Title: Ayodhya's sacred landscape: ritual memory, politics and archaeological ‘fact’
Description:
Great astonishment has been expressed at the recent vitality of the Hindu religion at Ajudhia [sic], and it was to test the extent of this chiefly that … this statement has been prepared.
As the information it contains may be permanently useful, I have considered it well to give it a place here.
This information is as correct as it can now be made and that is all that I can say CARNEGY(1870: appendix A)After the destruction of Ayodhya's Babri mosque in 1992 by supporters of the Vishva Hindu Parishad (VHP), the statement above seems laden with premonition of the events to come (Rao 1994).
More importantly, Carnegy’s comments highlight that the mosque’s destruction was not simply the result of 20th-century politics.
The events surrounding and following the outbreak of violence in 1992 have resulted in more ‘spilt ink’ than Carnegy could ever have imagined.
This literature can be divided into two main categories; firstly, the initial documentation submitted to the government by a group of VHP aligned historians, which presented the ‘archaeological proof’ that the Babri mosque had occupied the site of a Hindu temple dating to the 10th and 11th century AD (VHP1990; New Delhi Historical Forum 1992).

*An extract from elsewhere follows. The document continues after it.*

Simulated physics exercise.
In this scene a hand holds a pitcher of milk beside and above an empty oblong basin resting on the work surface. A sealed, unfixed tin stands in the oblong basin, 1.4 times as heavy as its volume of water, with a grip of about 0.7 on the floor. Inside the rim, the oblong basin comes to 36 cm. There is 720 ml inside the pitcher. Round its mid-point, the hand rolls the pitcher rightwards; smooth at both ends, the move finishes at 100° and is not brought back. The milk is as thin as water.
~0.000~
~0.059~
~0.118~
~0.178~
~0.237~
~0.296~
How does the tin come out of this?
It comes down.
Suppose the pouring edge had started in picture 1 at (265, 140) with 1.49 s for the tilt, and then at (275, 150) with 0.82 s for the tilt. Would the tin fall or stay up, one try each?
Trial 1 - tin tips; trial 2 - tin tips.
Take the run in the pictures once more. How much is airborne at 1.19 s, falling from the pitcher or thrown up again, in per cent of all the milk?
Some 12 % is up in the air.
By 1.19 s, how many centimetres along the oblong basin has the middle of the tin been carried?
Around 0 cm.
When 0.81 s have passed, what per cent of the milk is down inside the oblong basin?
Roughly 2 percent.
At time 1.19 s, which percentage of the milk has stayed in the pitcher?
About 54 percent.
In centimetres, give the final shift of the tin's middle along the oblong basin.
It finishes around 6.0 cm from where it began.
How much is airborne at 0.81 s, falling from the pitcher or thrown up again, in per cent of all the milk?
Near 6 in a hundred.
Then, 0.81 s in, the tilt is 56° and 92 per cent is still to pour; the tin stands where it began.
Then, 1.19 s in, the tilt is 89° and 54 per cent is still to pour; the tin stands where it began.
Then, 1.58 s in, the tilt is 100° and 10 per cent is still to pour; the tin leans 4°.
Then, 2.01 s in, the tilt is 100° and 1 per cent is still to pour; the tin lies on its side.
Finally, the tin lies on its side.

This was believed to have marked the birthplace of the Hindu god Rama (hence the name Rama Janmabhumi — literally ‘birthplace of Rama’), and been demolished at the orders of the Mughal emperor Babur during the 16th century.
As a response, a second group of ‘progressive’ Indian historians began a counter-argument, based on the same ‘archaeological proof’ that no such temple had ever existed (Gopal et al.
1992; Mandal 1993).
The second category is a growing body of literature which has filled many pages of international publications (Rao 1994; Navlakha 1994).
Especially following the World Archaeology Congress (WAC) in Delhi (1994), and subsequently in Brač, Croatia (1998), this has been preoccupied with finding an acceptable route through the battlefield which arises as a result of the problematic, but recurrent, marriage between archaeology, folklore and politics (Kitchen 1998; Hassan 1995).